また、遺跡内にはたくさんのデヴァター(踊る女神)像が刻まれていて、それぞれ表情が微妙に違うので眺めていると面白い。

この遺跡は期待以上に迫力があった。アンコールワットやバイヨンと違って観光客が少ないのが意外だったが、カンボジア旅行の際には忘れずに訪れてほしいスポットといえる。

ニャックポアン “Neak Pean”

この遺跡は沐浴場の跡。正方形の池の四方を、やや小さな池(こちらも正方形)が囲むような構造になっている。

ここは雨季には水が溜まって池になるそうだが、今は乾季なので干上がっている。中央の島には観音堂があり、中に入ってみたところ特に何もなくがらんとしていた。雨季にはこの島へ渡ることはできない。

タケウ “Ta Keo”

正方形の遺跡で、四方に階段がある。建設途中で放棄されたらしく、本尊が何だったかなど詳しいことはわかっていないらしい。

この遺跡の特徴は、とにかく急な階段。登っていると後ろから引っ張られているような錯覚に陥る。

それにしても、アンコール遺跡群には急傾斜の階段が多い。頂上からの眺めは良いが、昇り降りだけでかなり疲れる。何でこんな階段を作るのだろうという気もするが「本尊を見るためには少しは苦労しろ」ということなのかもしれない。

東メボン “East Mebon”

ここにはかつて東西7キロ、南北2キロという大きな貯水池があり、その中心にあった寺院が東メボン。現在は水は涸れて周囲は森になっているが、当時は貯水池に浮かぶピラミッド型寺院だったという。それにしても、こんな大きな池の中心にこれだけの寺院を作るとは、かなりの大工事だったと思われる。

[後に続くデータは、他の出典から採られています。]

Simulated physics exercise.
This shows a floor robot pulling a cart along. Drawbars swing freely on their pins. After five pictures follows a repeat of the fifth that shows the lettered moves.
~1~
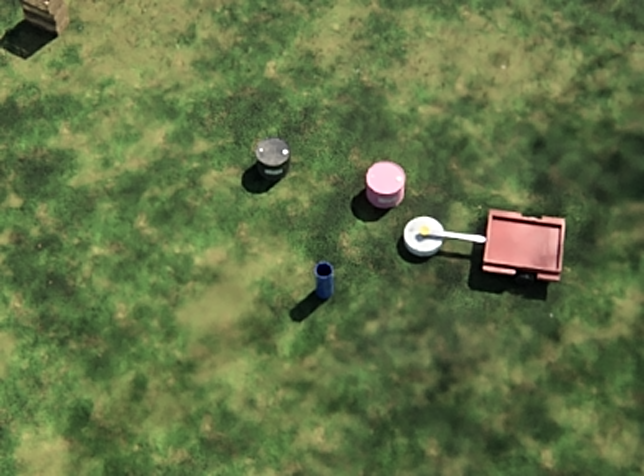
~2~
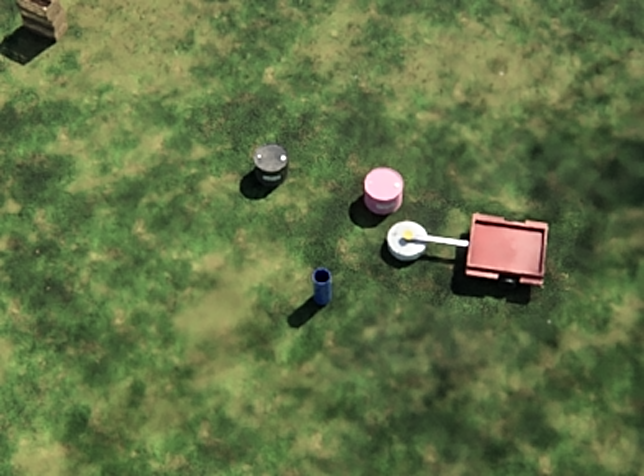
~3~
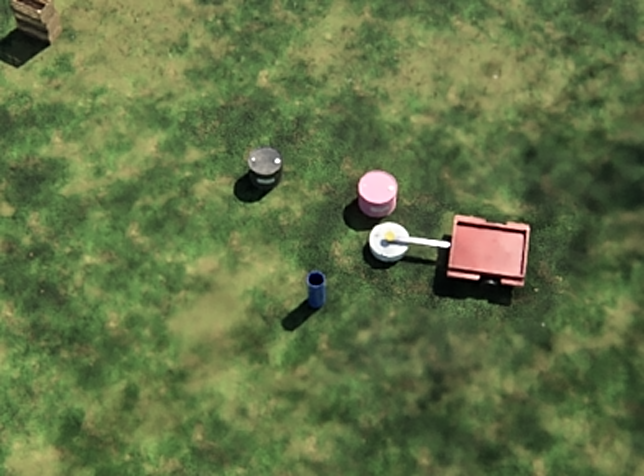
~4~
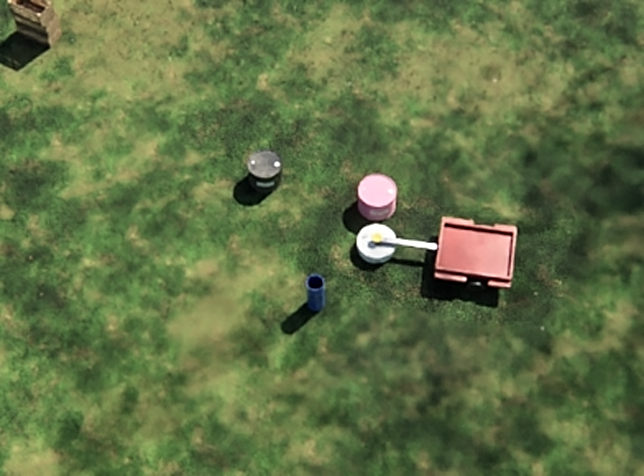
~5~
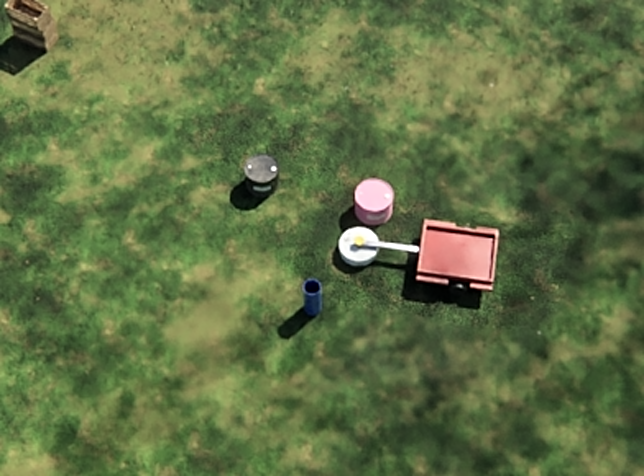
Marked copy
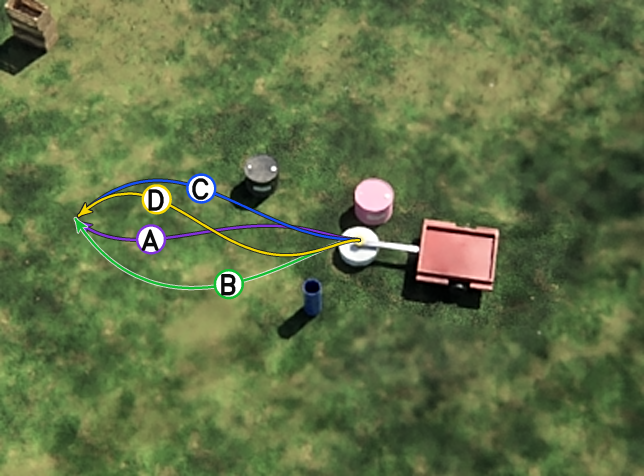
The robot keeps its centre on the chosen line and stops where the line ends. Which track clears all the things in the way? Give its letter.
D is the clean one.
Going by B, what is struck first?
First the blue post.
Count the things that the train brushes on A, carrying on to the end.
It touches one.
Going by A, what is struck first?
The pink tub.
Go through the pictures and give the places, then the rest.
Robot (424, 235); red cart (524, 244); pink tub (385, 193), in the first frame.
Robot (407, 239); red cart (507, 248); blue post (323, 297), in the second frame.
Robot (389, 241); red cart (489, 250); black tub (267, 175), in the third frame.
Robot (377, 242); red cart (476, 251); pink tub (377, 205), in the fourth frame.
Robot (359, 245); red cart (458, 254); blue post (313, 308); pink tub (373, 210); black tub (263, 183), in the fifth frame.
On the copy, A from (359, 240) via (216, 230) to (79, 222); B from (359, 240) via (207, 287) to (76, 219); C from (359, 240) via (214, 193) to (79, 216); D from (359, 240) via (209, 228) to (79, 216).
On D. First, robot (251, 254), cart (350, 252).
Then, robot (160, 206), cart (248, 230).
Finally, robot (77, 224), cart (173, 215); nothing has been touched.
By contrast, A meets the pink tub; B meets the blue post; C meets the pink tub and black tub.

寺院自体は正方形で、中央の祠堂を外周壁が囲むような構造になっている。また寺院の正面はかつて船着場だったため、かなり大型の石が使われている。中央の祠堂群はアンコール遺跡群ではおなじみの形をしていて、外周の四隅には石造りの大きな象が立っている。

タケウと違ってそれほど高くないので、登るのは楽。しかし、この寺院が水面に浮かぶ姿を見てみたいような気もする。

タソム “Ta Som”

わりと規模が小さく、こじんまりとした遺跡。建造は12世紀だそうで、内部はかなり崩壊している。

遺跡の一番奥にある東塔には樹木が絡みついている。

あちこちに刻まれているデヴァター像を眺めながら散策。遺跡全体が森の中にあるので、歩いていると涼しくて気持ちいい。木漏れ日がきれいな遺跡だった。

プリヤカーン “Preah Khan”

ここはアンコール遺跡群の中でも規模の大きな遺跡で、東西約800メートル、南北約600メートルほど。入口になる西門からしばらく参道が続き、参道の横には遺跡を紹介する小さな案内所がある。(たしか、いくつか土産物も売っていたはず)

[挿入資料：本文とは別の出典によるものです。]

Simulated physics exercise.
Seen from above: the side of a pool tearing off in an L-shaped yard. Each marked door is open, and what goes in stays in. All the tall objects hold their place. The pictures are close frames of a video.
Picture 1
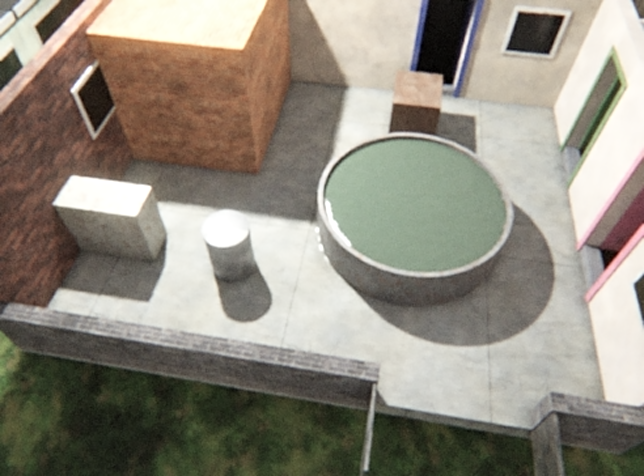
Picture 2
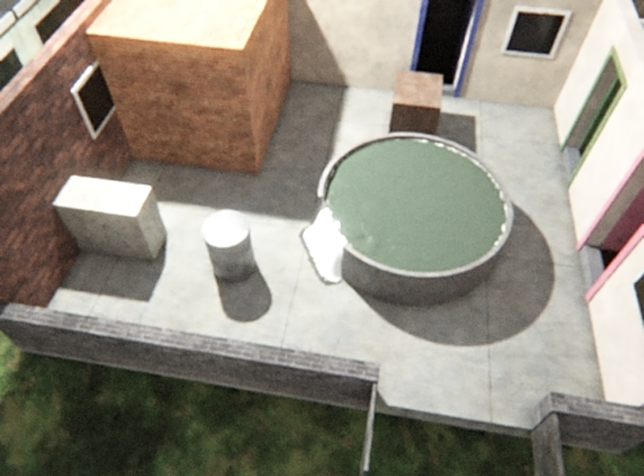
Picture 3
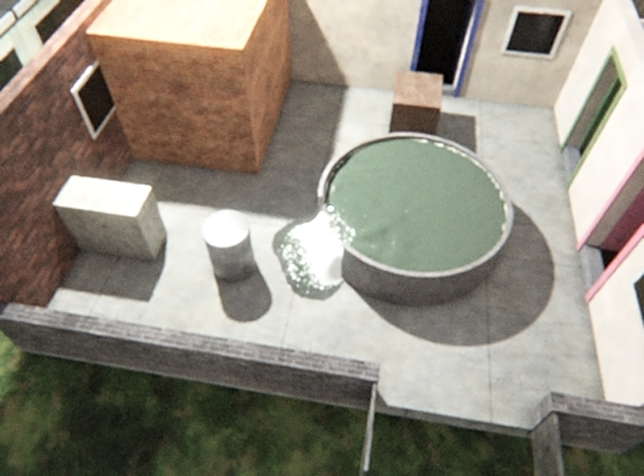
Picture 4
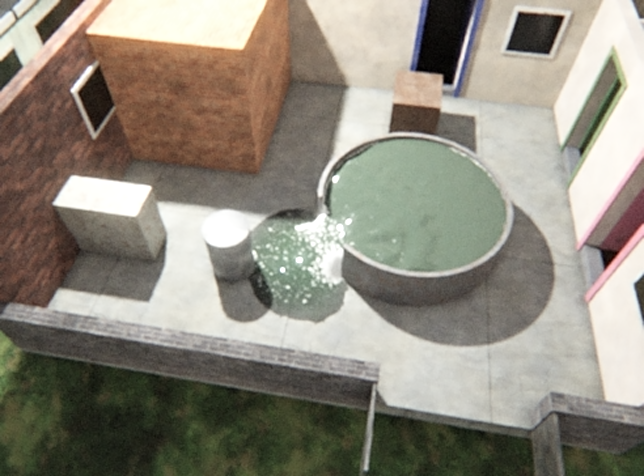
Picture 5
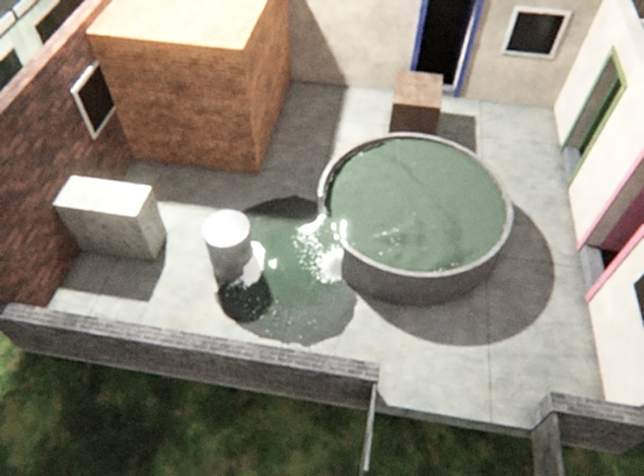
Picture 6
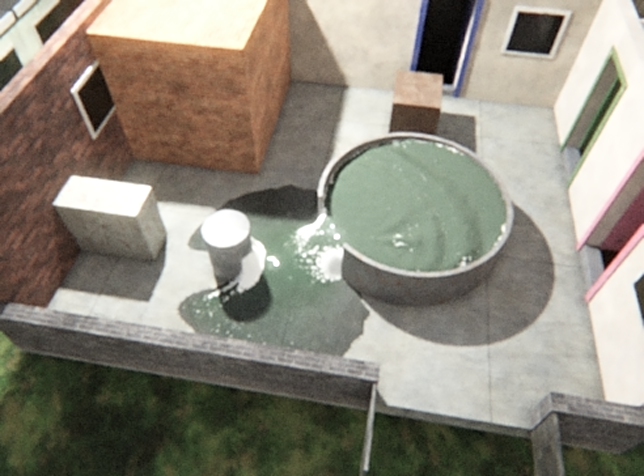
Round tank of green water splitting open on its left side, water pouring across a walled yard and spreading around a white cylinder.
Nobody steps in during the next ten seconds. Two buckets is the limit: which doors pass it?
In the end: The pink door holds within the limit; the blue door holds within the limit; the green door holds within the limit.
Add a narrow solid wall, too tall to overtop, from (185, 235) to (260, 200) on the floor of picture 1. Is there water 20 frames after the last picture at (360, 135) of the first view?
Verdict: Covered.
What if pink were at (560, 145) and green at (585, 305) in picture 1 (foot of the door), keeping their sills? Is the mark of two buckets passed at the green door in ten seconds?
Then: The green one is under.
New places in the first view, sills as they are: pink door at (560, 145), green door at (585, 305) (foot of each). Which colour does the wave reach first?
It is the one in green.
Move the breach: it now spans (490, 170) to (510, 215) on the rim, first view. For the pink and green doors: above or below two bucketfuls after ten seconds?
Then: The pink one is over, the green one lets more in.
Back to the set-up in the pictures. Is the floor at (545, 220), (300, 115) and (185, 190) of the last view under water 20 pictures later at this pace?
As listed: Dry, not flooded, under water.
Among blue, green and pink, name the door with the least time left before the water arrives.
It is the door marked pink.
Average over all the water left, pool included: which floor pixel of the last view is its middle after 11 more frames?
Around (345, 245).
A moment on, water covers 25 % of the floor; the pink door not reached, the blue door not reached, the green door not reached.
Next, water covers 30 % of the floor; the pink door not reached, the blue door not reached, the green door not reached.
Then, water covers 45 % of the floor; the pink door not reached, the blue door not reached, the green door not reached.
Later, water covers 60 % of the floor; the pink door wet at the sill, nothing in, the blue door not reached, the green door not reached.
In the end, water covers 95 % of the floor; the pink door wet at the sill, nothing in, the blue door wet at the sill, nothing in, the green door wet at the sill, nothing in.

他の遺跡と比べて回廊や建物がかなり複雑に入り組んでいるため、ちょっとごちゃついた印象がある。内部はかなり崩壊していて、瓦礫で埋まっているため中に入れない回廊も多い。

遺跡内では、タプロムと同様に樹木が絡みついている光景も見られる。

遺跡の係員が勝手についてきてガイドを始めようとしたこともあったが、訪れたときはわりと人が少なく、静かな遺跡だった。


ここで紹介した遺跡の他にもアンコール一帯にはたくさんの遺跡が点在していて、私が訪れたのはそのごく一部に過ぎない。今回はバンテアイクデイ、プレループなどを訪れなかったので、いつかまたカンボジアを訪れて遺跡めぐりをしてみたい。